In Alvalade, a film club keeps alive the memory of neighborhood theaters
In Alvalade, nine friends united their love for the Bairro with their taste for cinema and gave life to a project that mobilizes the neighborhood's neighbors. They founded the Alvalade Cineclube in a new house, occupying the Fernando Lopes room at the Lusófona University in Campo Grande. The name pays homage to one of the great directors of Portuguese cinema.
The change of address brought improvements in acoustics and comfort, with an increase in capacity from 80 to 160 seats - and brought with it the memory of one of the great "cathedrals" of the seventh art in Lisbon, the cine Monumental: the seats and projector came from room 2 of this mythical cinema.

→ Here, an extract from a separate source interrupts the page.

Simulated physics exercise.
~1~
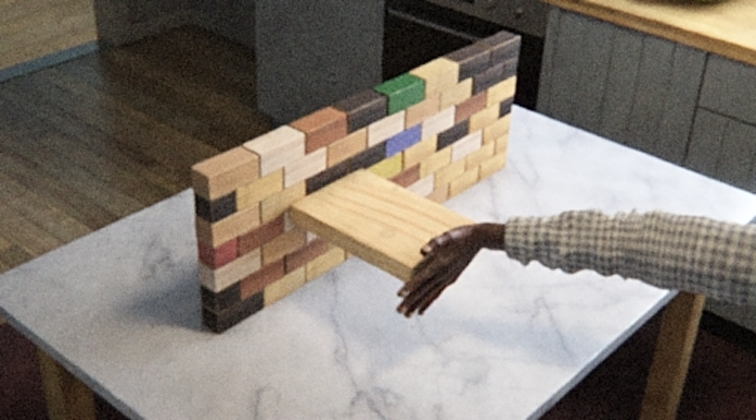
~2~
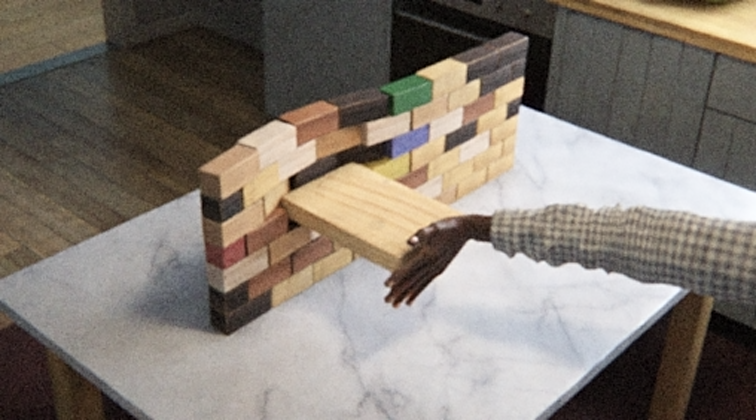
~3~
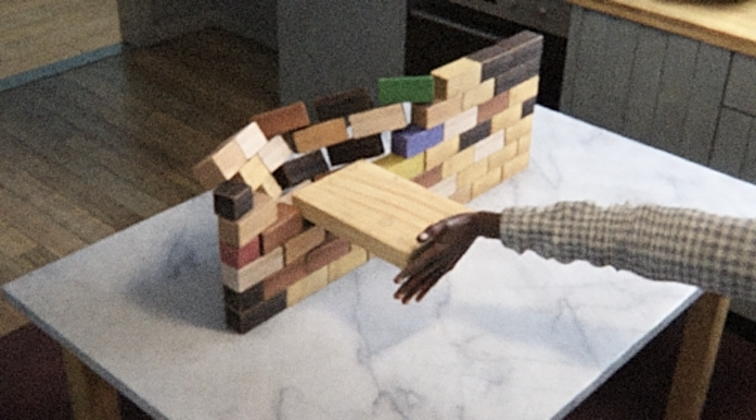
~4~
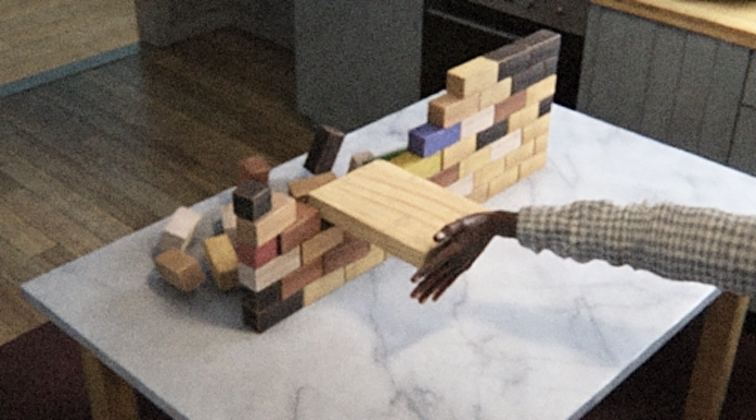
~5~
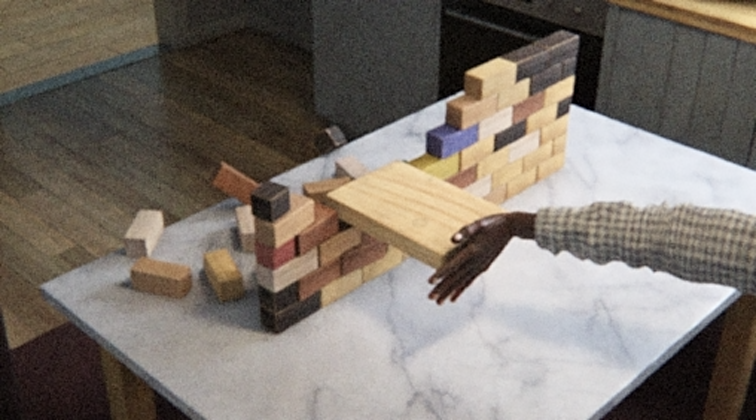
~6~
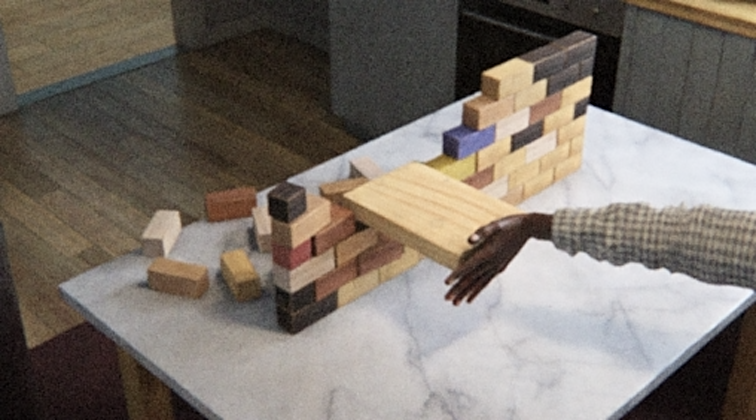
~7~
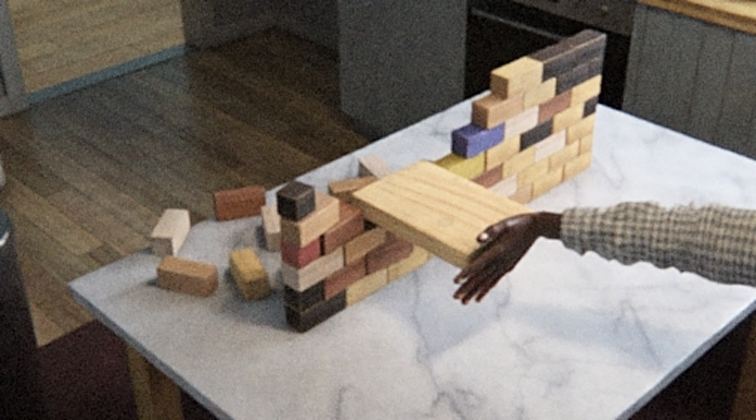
A hand pushing a wooden block into a toy brick wall, toppling its upper middle and leaving both ends standing on the table.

The atmosphere of the film club as a meeting place for neighbors also extends to foreigners, even if they do not have a complete command of the Portuguese language. As many films are not shown on the commercial circuit in Portugal, they sometimes arrive with subtitles in other languages, such as English or French.
Conceived by "eighteen hands", the film club is not in Alvalade by chance. All nine members lived in the neighborhood at some point in their lives - four of them still do - and have fond memories of the parish, as well as memories of movie afternoons in one of the many theaters that stretched along the Avenida de Roma.
Among the the theaters, the old Cine Alvalade, where today operates the Cinema City, one of the few remnants of Lisbon's street cinemas. Opened in the 1950s, the old Cine Alvalade had a capacity for 1,485 spectators and operated until the mid-1980s.